Derick Peterson Executed For Howard Kauffman Murder

Derick Peterson was executed by the State of Virginia for the murder of Howard Kauffman

According to court documents Derick Peterson would rob a grocery store and in the process of the armed robbery would shoot and kill Howard Kauffman

Derick Peterson would be arrested, convicted and sentenced to death

Derick Peterson would be executed via the electric chair on August 22 1991

Derick Peterson Photos

derick peterson virginia

Derick Peterson Case

Derick Peterson, who took part in the largest death row breakout in U.S. history, was executed Thursday night in Virginia’s electric chair for killing a grocery store manager during a $4,000 robbery in 1982.

Peterson was pronounced dead after two jolts of electricity at 11:13 p.m.

In a lengthy final statement, he blamed racism for his death penalty. Peterson is black and his victim was white.

‘The blacks of the land need to speak up,’ Peterson said.
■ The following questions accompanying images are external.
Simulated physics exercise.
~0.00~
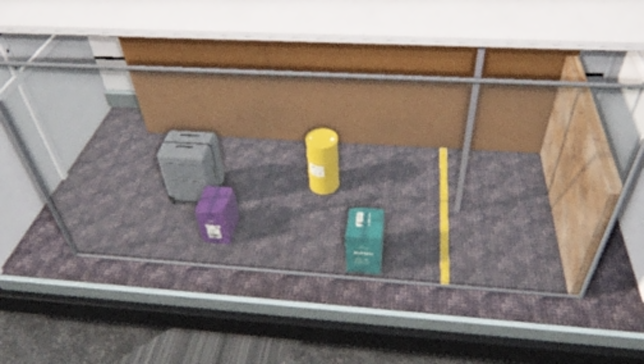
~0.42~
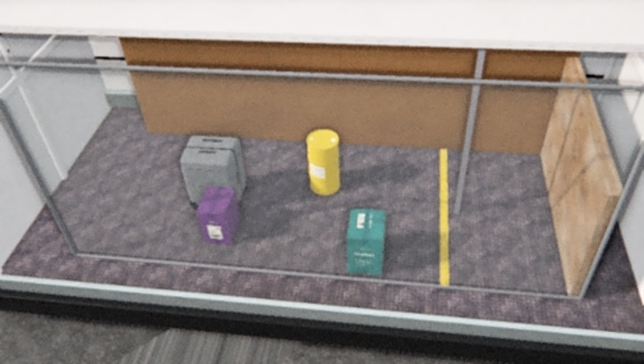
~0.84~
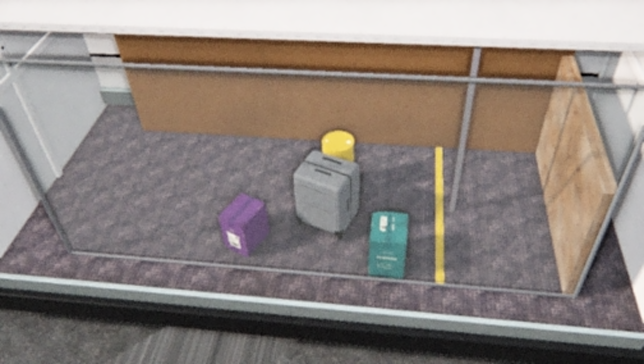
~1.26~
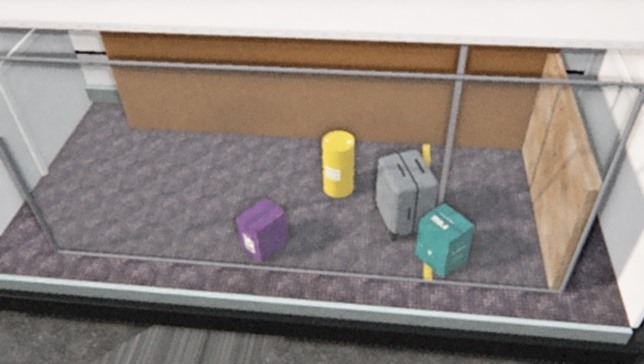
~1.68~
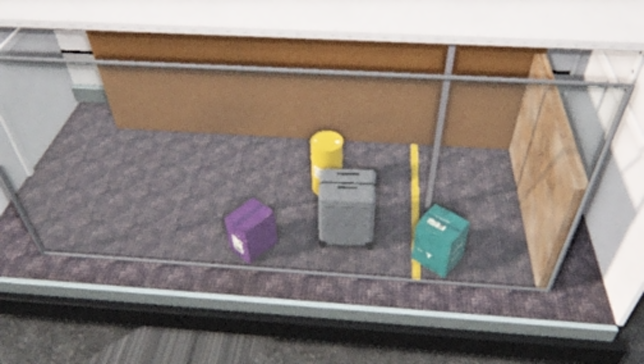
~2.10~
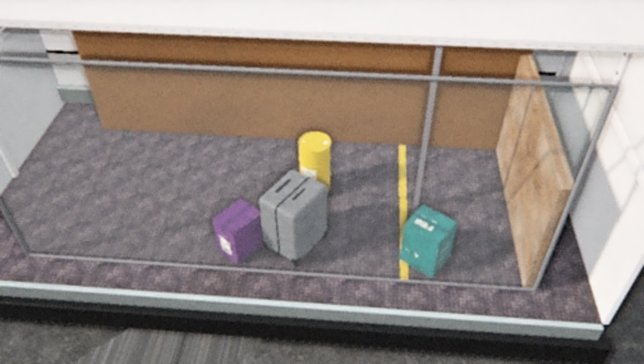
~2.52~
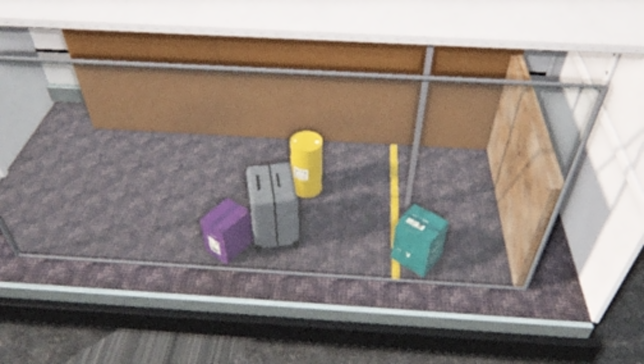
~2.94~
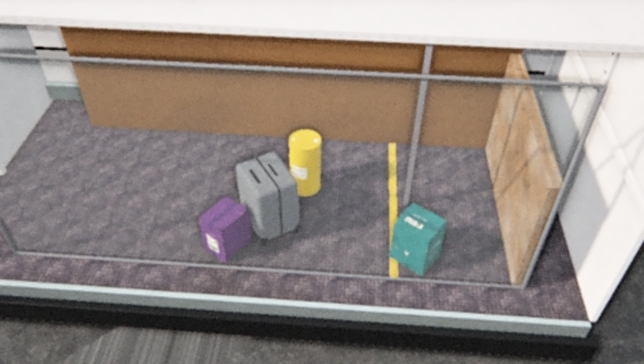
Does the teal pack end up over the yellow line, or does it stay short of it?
The teal pack goes over the yellow line. It slides right and comes to rest upright just past it.
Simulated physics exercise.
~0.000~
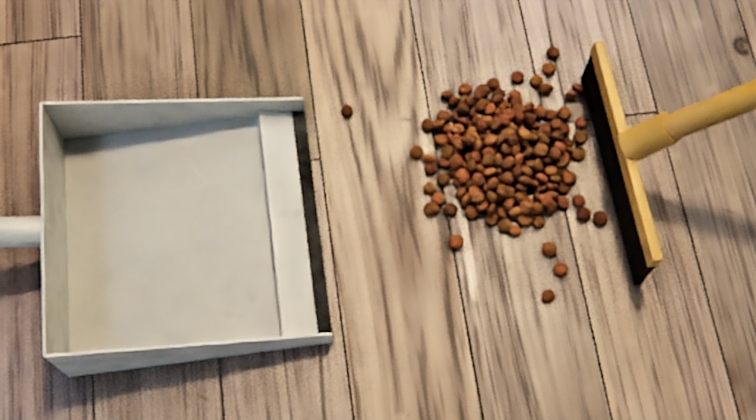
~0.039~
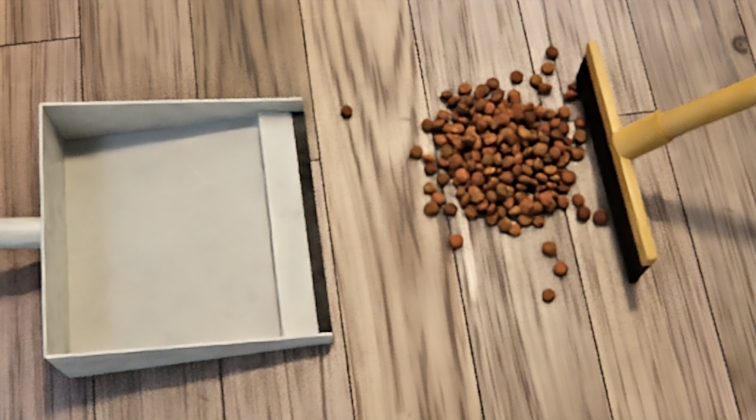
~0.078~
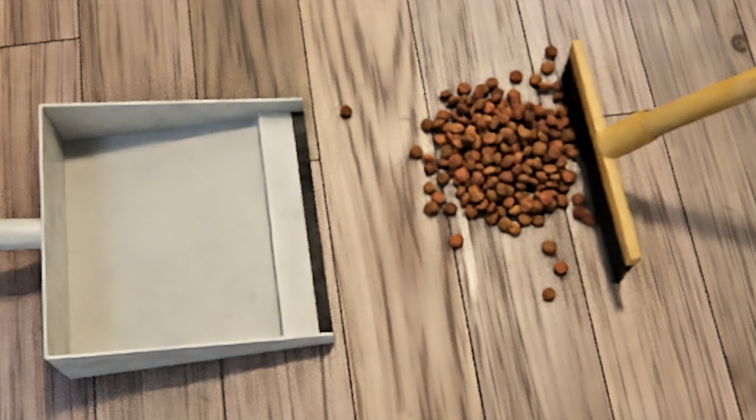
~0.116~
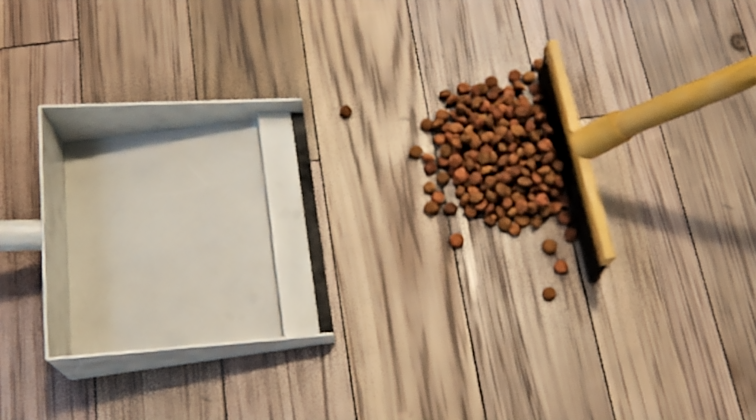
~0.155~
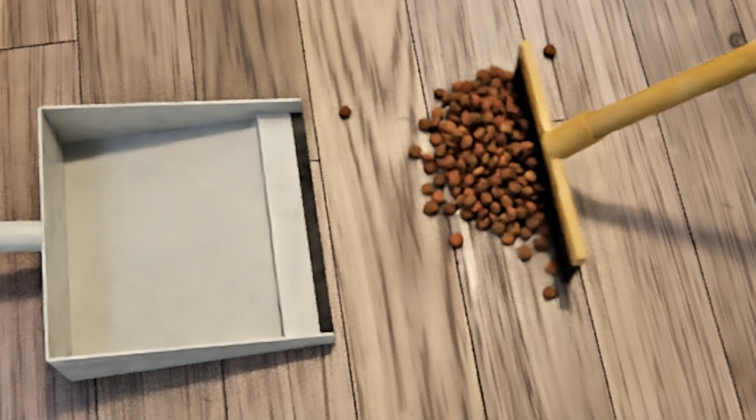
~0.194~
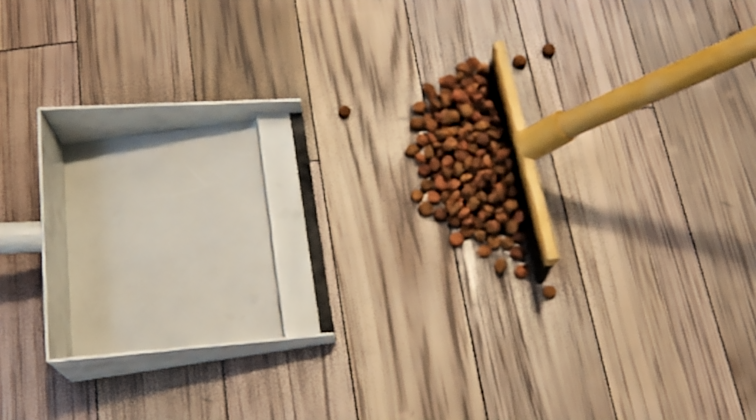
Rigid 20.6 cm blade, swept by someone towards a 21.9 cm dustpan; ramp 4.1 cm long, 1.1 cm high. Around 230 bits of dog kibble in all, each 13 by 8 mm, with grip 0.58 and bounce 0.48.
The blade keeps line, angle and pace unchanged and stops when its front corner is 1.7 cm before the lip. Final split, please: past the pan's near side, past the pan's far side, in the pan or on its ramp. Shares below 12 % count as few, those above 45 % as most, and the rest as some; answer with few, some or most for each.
Final split: Near side: Few; far side: Some; pan: Most.
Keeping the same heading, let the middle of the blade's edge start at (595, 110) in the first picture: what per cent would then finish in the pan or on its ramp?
Estimate: ~ 40 %.
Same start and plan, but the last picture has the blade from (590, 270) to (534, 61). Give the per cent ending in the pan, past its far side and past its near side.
Pan 50; far 10; near 0.
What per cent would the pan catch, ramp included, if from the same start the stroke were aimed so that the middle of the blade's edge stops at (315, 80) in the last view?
That would come to near 25 percent.
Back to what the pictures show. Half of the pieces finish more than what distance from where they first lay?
Some 20 cm.
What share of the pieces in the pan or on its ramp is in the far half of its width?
Something like 80 in a hundred.
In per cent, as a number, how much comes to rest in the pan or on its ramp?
55 %.
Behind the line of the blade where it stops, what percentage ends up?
Something like 10 per cent, roughly.
After 0.34 s, middle of the blade 9 cm from the lip; 0 % over the lip, far side 15 %, near side 0 %.
After 0.44 s, middle of the blade 4 cm from the lip; 20 % over the lip, far side 15 %, near side 0 %.
After 0.67 s, middle of the blade 2 cm from the lip; 55 % over the lip, far side 20 %, near side 0 %.
At rest (1.2 s), near side 0 %, far side 20 %, pan 55 %, in front of the lip or behind the blade 30 %.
In 1984, Peterson was one of six condemned killers who used a bomb hoax and stolen guard uniforms to escape from death row. He was recaptured the next day when agents found Peterson and another escapee having wine and cheese in a North Carolina coin laundry. Four of the six escapees have now been executed.

Thursday afternoon, as Peterson met with family members at Greensville Correctional Center, his lawyers waged a last-minute battle for clemency. They won an early stay from a federal judge, but the 4th U.S. Circuit Court of Appeals in Richmond vacated the stay within hours

The U.S. Supreme Court would not intervene, and Gov. L. Douglas Wilder found no reason to offer clemency.

Among the small contingent of death penalty protesters was Nancy Gowen of Richmond, whose mother was murdered by the ringleader of the 1984 escape attempt.

‘I didn’t know where I was until then. Being Catholic, you learn your lessons well, but then your mom gets clobbered. It was tough … separating out the issues,’ Gowen said.

Gowen said she remains convinced the death penalty is not a deterrent to crime. When asked how she felt, she replied: ‘Really bumsville.’

In 1984, the death row inmates staged a fight and then overpowered the guards who responded to get their riot gear. The convicted killers then put a television set on a gurney next to a fire extinguisher and covered both with a sheet.

The inmates, their faces covered by protective shields, and using the guard radios, yelled for the doors to be open so the smoking ‘bomb’ could be taken outside. They carried the ‘bomb’ into a van that was whisked through the front gates, and the men drove off to freedom. All were recaptured within a month

Derick Peterson, 30, was condemned for the 1982 robbery and murder of Hampton, Va., grocery store manager Howard Kauffman. Peterson had received a temporary reprieve when U.S. District Judge John MacKenzie granted a stay just 12 hours before the scheduled execution.

But the appeals court agreed with Assistant Virginia Attorney General Richard Smith, who said MacKenzie’s ruling sent an ‘unmistakable’ and ‘ruinous message’ to death row lawyers: always wait until the 11th hour.

The final legal moves to block the execution focused on Peterson’s original lawyer. His appeal attorneys, Gerald Zerkin and Mark Olive, contend there was a conflict of interests because that lawyer also represented Peterson’s mother, Eloise Peterson, on drug charges.

Information about the mother-son relationship — it included assertions that Eloise Peterson beat her son and forced him into the illegal drug business — never had been presented at trial, Zerkin said.

Ineffectiveness of counsel is a standard death row basis of appeal, but the lawyer in question, Christopher Huffman, defended his work.

Huffman said introducing evidence from Peterson’s home life would have made a death penalty more likely because it would have ‘portrayed Mr. Peterson as an irredeemable criminal.’

On Monday, Eloise Peterson took partial blame for her son’s life of crime at a tearful State Capitol news conference. She said she was only 16 when he was born and implored Wilder to ‘put himself in my place as a parent’ and spare her son.

‘I saw him going astray but didn’t know what to do because I was going astray myself,’ she said while clutching a photograph of her son.

Twelve convicted killers have been executed in Virginia since the Supreme Court reinstated capital punishment in 1976.

Jean Clark, operations officer at the Greensville prison, the home of Virginia’s electric chair since the ancient State Penitentiary in Richmond was closed last year, said Peterson turned down any special last meal. Peterson had said the standard Thursday night prison fare — turkey and mashed potatoes, mixed vegetables and cake — would be fine.